Commercial Insurance Application Process

Before we dive into specific types of insurance subjectivities, let’s review the actual application process. As a venture-backed company, it’s absolutely vital to understand this process. Mostly, because each step relates directly back to your insurance subjectivities.

1. Review Submission

In addition to an OFAC check, an insurance carrier will verify with all business units to see if the company has ever submitted an application in the past.

2. Consider Risk Appetite

To determine whether the professional union is beneficial, the company must fit both the unique guidelines of the insurance carrier as well as the underwriting group.

3. Evaluate Risk Characteristics

Verifying that nature of the risk actually fits within the criteria for writing business, an insurance carrier assesses a company from a big picture perspective—company size, claims history, quality metrics, and the location of the business.

4. Determine Pricing

Using a state-approved rating model or an adjusted rate price (depending on claim history), an insurance carrier will lay out what it will take financially to cover your company. Making educated guesses of the likelihood of a loss, the insurance carrier will transfer some risk to another party (impacting the cost).

5. Quote

Up until now, the application process has been slightly hued with the gray colors of number crunching. The quote, however, is where things get exciting. This is also where insurance subjectivities enter stage left.

As imagined, a quote offers high-level details about the coverage. This valuable information is what a broker uses to “shop around” for the best deal. The best part of a quote is that it’s not written in stone.

Based on terms and conditions, a broker can negotiate with the insurance carrier to some extent. Using the list of subjectivities, an insurance carrier can communicate exactly what the underwriter needs before binding coverage with a company.

6. Binder and Policy Issuance

Simply said, a binder is the engagement ring of insurance. It’s the agreement between an insurance carrier and the insured company describing coverage intent. Until the formal policy is issued, the terms of the binder dictate coverage.

7. Create Underwriting File

Every insured company has an underwriting file recording their unique business story. Outlined in this particular file are underwriting and negotiate records as well as legal documentation pertaining to the submission application.

8. Monitoring

An insurance carrier will keep a watch for claims activity to determine the profitability of the risk, implementing corrective action when needed.

Common Insurance Subjectivities

Subjectivities can seem threatening upon first glance.
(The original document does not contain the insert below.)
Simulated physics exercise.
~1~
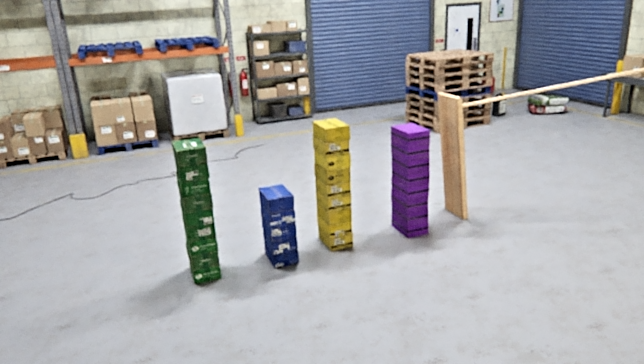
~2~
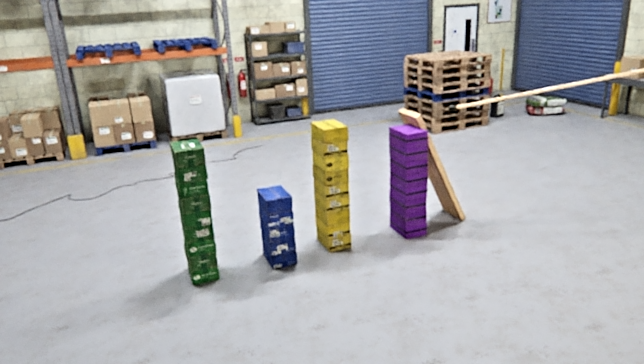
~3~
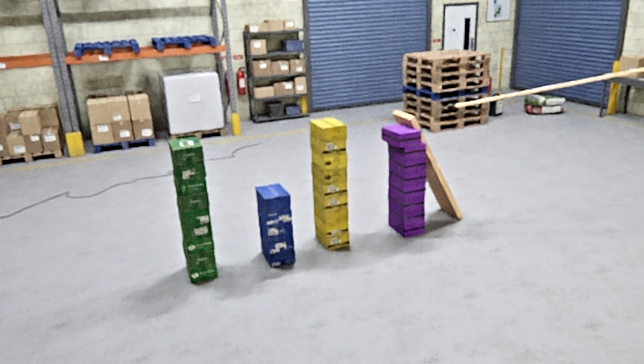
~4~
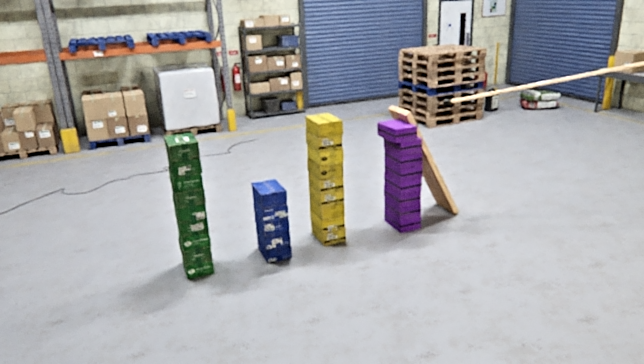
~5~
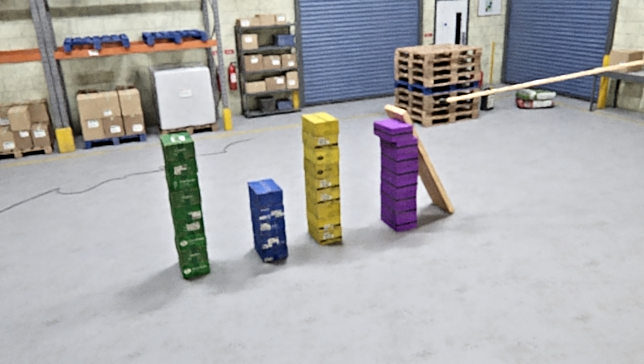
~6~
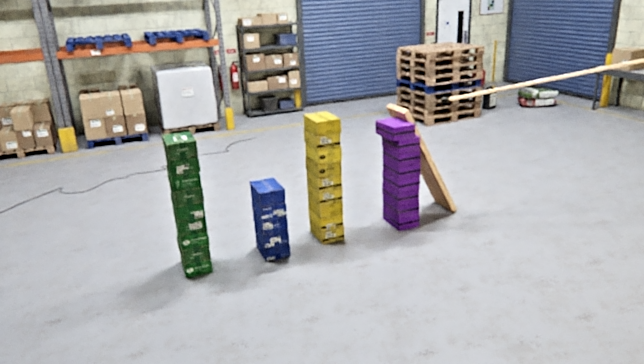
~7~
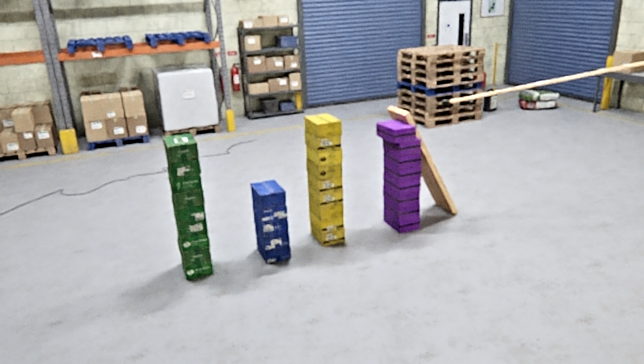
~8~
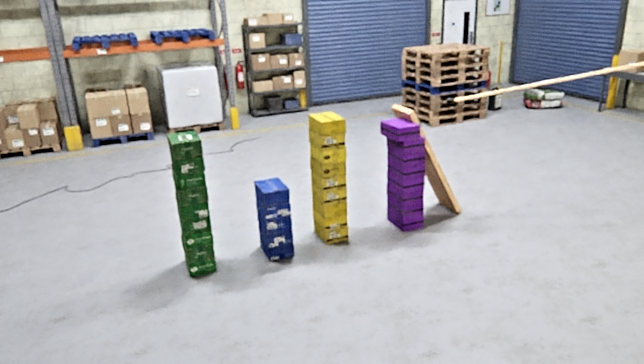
A tall wooden board stands on end at the right of a row of parcel piles on a grey warehouse floor, seen from slightly above by a gently swaying camera. To its left stand purple, yellow, blue and green piles, the blue one shortest, with shelving, stacked pallets and blue shutters behind. A long pale pole reaches in from the right near the board's top. The board tips left and comes to lean against the purple pile. The top purple parcel shifts slightly left but stays on. The board remains leaning, and all four piles still stand.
Yet, the requested information does have a vital purpose for all parties involved.


As suggested, qualifications are what deems you eligible for coverage. They work to convince the insurance carrier that you have what it takes to deliver on operations or services promised—especially those relating to the insurance policy.
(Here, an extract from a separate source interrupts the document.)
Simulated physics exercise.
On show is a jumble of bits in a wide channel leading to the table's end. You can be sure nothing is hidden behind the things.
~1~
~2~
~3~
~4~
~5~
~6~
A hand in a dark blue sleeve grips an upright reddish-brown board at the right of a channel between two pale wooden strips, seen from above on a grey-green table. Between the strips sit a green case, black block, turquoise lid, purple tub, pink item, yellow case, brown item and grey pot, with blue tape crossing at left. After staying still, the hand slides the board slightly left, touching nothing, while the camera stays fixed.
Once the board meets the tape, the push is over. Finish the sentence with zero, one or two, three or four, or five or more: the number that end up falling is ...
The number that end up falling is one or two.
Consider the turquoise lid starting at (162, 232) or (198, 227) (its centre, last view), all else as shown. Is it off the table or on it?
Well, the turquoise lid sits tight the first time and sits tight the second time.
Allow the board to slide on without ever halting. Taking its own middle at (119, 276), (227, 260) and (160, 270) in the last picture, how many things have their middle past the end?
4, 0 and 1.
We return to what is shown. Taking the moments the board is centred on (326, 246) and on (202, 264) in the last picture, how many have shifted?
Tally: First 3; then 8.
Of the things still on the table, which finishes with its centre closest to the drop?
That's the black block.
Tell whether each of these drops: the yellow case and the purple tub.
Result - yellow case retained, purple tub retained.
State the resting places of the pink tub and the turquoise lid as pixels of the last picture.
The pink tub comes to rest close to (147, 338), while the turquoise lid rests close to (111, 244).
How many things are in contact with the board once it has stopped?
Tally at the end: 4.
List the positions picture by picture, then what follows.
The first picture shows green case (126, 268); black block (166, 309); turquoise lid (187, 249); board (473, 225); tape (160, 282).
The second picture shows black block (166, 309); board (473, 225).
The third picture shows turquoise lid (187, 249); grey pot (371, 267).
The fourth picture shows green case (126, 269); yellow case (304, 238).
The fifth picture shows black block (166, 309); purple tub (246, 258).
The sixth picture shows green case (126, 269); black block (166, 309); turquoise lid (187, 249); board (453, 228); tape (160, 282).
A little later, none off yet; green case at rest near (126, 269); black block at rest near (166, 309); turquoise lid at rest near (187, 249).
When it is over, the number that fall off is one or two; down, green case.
Qualifications shine a positive light on your company, serving as an enormous bonus toward your eligibility. Basically, insurance carriers are thrilled to see that you are backed by knowledge and not just venture capital.

After all, it’s not solely the greenbacks they want to verify (but more on that below), it’s your professional suitability and sustainability. They want to know you can keep the ball rolling day after day, year after year.
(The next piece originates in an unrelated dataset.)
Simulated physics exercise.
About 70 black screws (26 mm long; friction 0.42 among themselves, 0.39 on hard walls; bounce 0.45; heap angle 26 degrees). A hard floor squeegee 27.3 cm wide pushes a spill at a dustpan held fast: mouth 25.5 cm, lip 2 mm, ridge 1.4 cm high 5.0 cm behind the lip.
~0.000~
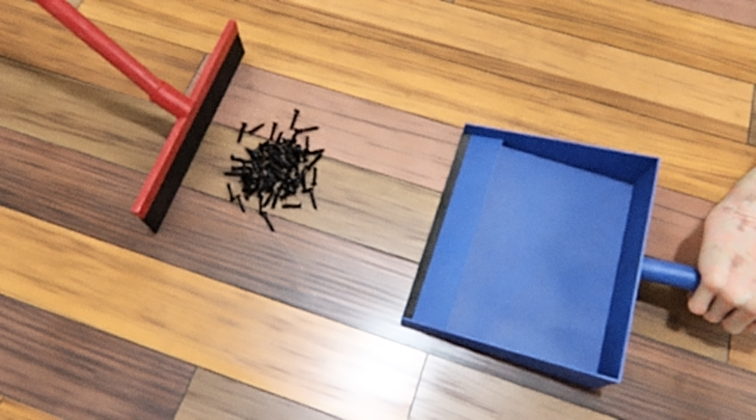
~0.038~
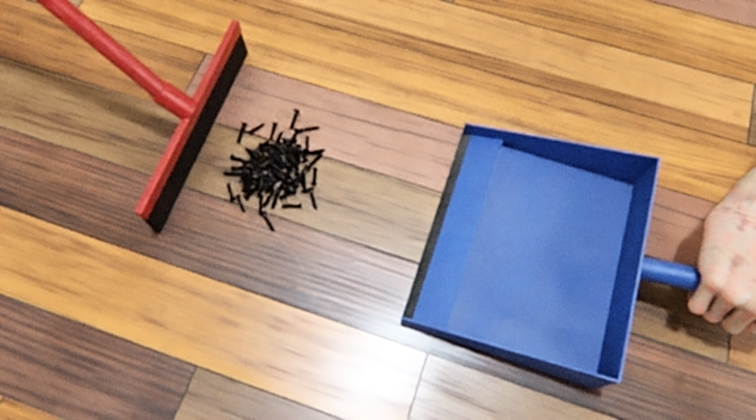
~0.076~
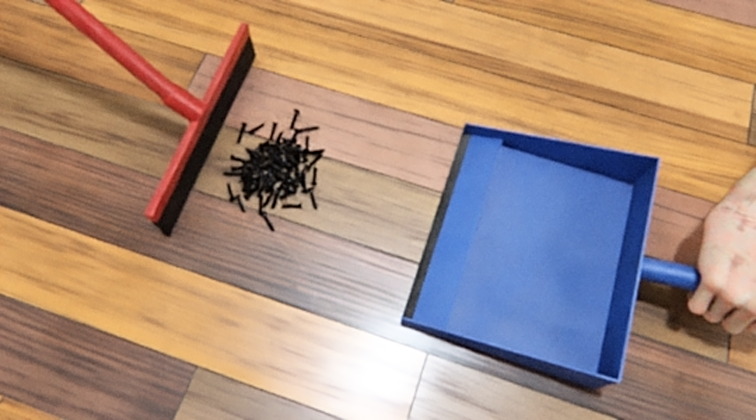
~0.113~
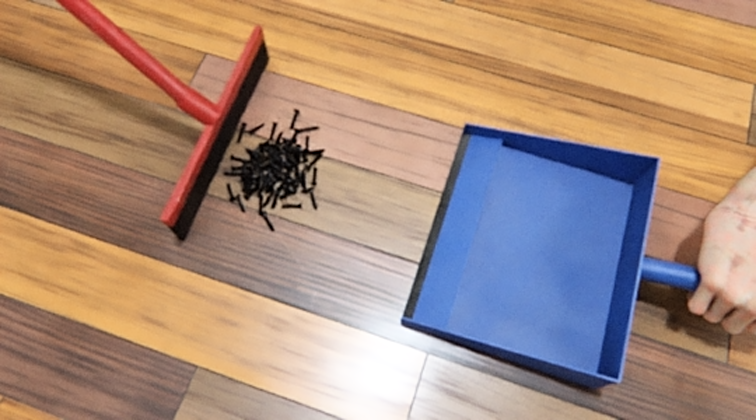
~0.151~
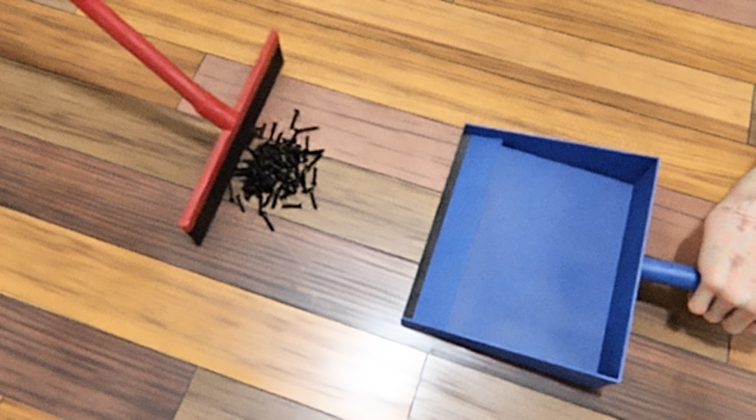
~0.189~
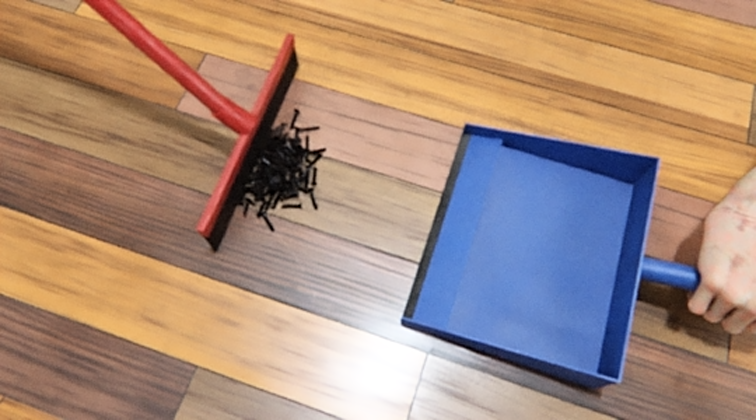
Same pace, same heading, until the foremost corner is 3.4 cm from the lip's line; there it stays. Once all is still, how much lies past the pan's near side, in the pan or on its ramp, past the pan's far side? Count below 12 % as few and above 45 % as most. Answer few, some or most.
Near side: Few, pan: Some, far side: Few.
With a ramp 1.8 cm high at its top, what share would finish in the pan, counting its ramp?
In that case some 20 per cent.
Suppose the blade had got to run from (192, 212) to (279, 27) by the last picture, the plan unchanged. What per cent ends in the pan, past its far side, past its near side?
Pan 10, far 5, near 0.
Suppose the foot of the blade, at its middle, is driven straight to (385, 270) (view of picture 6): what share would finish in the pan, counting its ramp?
Some 15 per cent.
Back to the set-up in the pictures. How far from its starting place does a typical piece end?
Some 20 cm.
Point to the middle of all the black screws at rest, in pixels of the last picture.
Around (430, 206).
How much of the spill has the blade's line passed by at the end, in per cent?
About 0 per cent.
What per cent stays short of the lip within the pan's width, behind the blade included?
About 80 per cent.
Then, at 0.37 s, middle of the blade 13 cm from the lip; 0 % over the lip, far side 0 %, near side 0 %.
After 0.49 s, middle of the blade 7 cm from the lip; 0 % over the lip, far side 0 %, near side 0 %.
After 0.75 s, middle of the blade 4 cm from the lip; 20 % over the lip, far side 0 %, near side 0 %.
At rest (1.9 s), near side 0 %, pan 20 %, far side 0 %, in front of the lip or behind the blade 80 %.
With that said, insurance carriers peg plenty of items as a qualification. One of the most popular examples is a statement of the insured’s qualification (SOQ). Making up an SOQ are skills, knowledge, and abilities that you possess. Even a company brochure, certification, resume, or LinkedIn profile can count as a qualification.


Where qualifications test your industry knowledge financials test your stability.

Even your personal auto insurance carrier, for example, wants to know you can shell out $500 for a deductible should you need to file a claim. Commercial insurance works the same way, which is why an insurance subjectivities focus on your big picture financials.

If Q1 was filled with financial home runs but Q2 had far less wins, the ebb and flow often translate as a potential risk. Granted, no one can predict the future, but it’s beneficial to have a game plan to secure a larger sense of financial security.

Most of the time, policies are based on the estimated revenue for the upcoming year. As outlined in the application process, an insurance carrier will take a long, hard look at your exposures. Too much of a fluctuation in your revenue and the policy will require further review, or possibly, corrective action.

Loss Runs and Expiring Coverage

No healthy future exists without a thorough examination of the past. This truth pertains to commercial insurance as well.

Underwriters like to connect the dots by looking at previous losses. This helps them to analyze the company’s history. What they’re hoping to see, especially after a significant claim, is that procedural changes were made in attempts to prevent recurrent loss.

Additionally, an insurance carrier will often request the company’s expiring policy. Mainly, this is to safeguard proper coverage and to prevent coverage gaps. This subjectivity ensures any prior retroactive dates are honored as well.

How Subjectivities Differ by Policy

It’s important to know that not all insurance subjectivities are created equal. Some policies have very specific requirements compared to others. Unsurprisingly, these differences usually depend on the company and also the type of policy.

For example, Directors & Officers (D&O) insurance frequently requires more extensive financial subjectivities, and the strength of the company is a massive determining factor. Companies that are in financial trouble are much more likely to be named in a D&O suit.  However, it’s important to have a broker that understands your funding history (how convertible notes work, for example) to paint an accurate picture of your company’s financial strength.

Errors & Omissions (E&O) and Cyber insurance fall into this category, too. These policies are often combined, and yet, a major concern of both involve how you’re storing your records. Shielding against data breaches, carriers may develop insurance subjectivities surrounding this technological theme.

The list of policy-specific subjectivities goes on and on—each one customized to your company and insurance policy. Policy servicing demands are also extensive, which is why it’s vital to work with a knowledgeable broker with access to specialty products. A great broker should help to streamline your operations, keeping your company in forward momentum.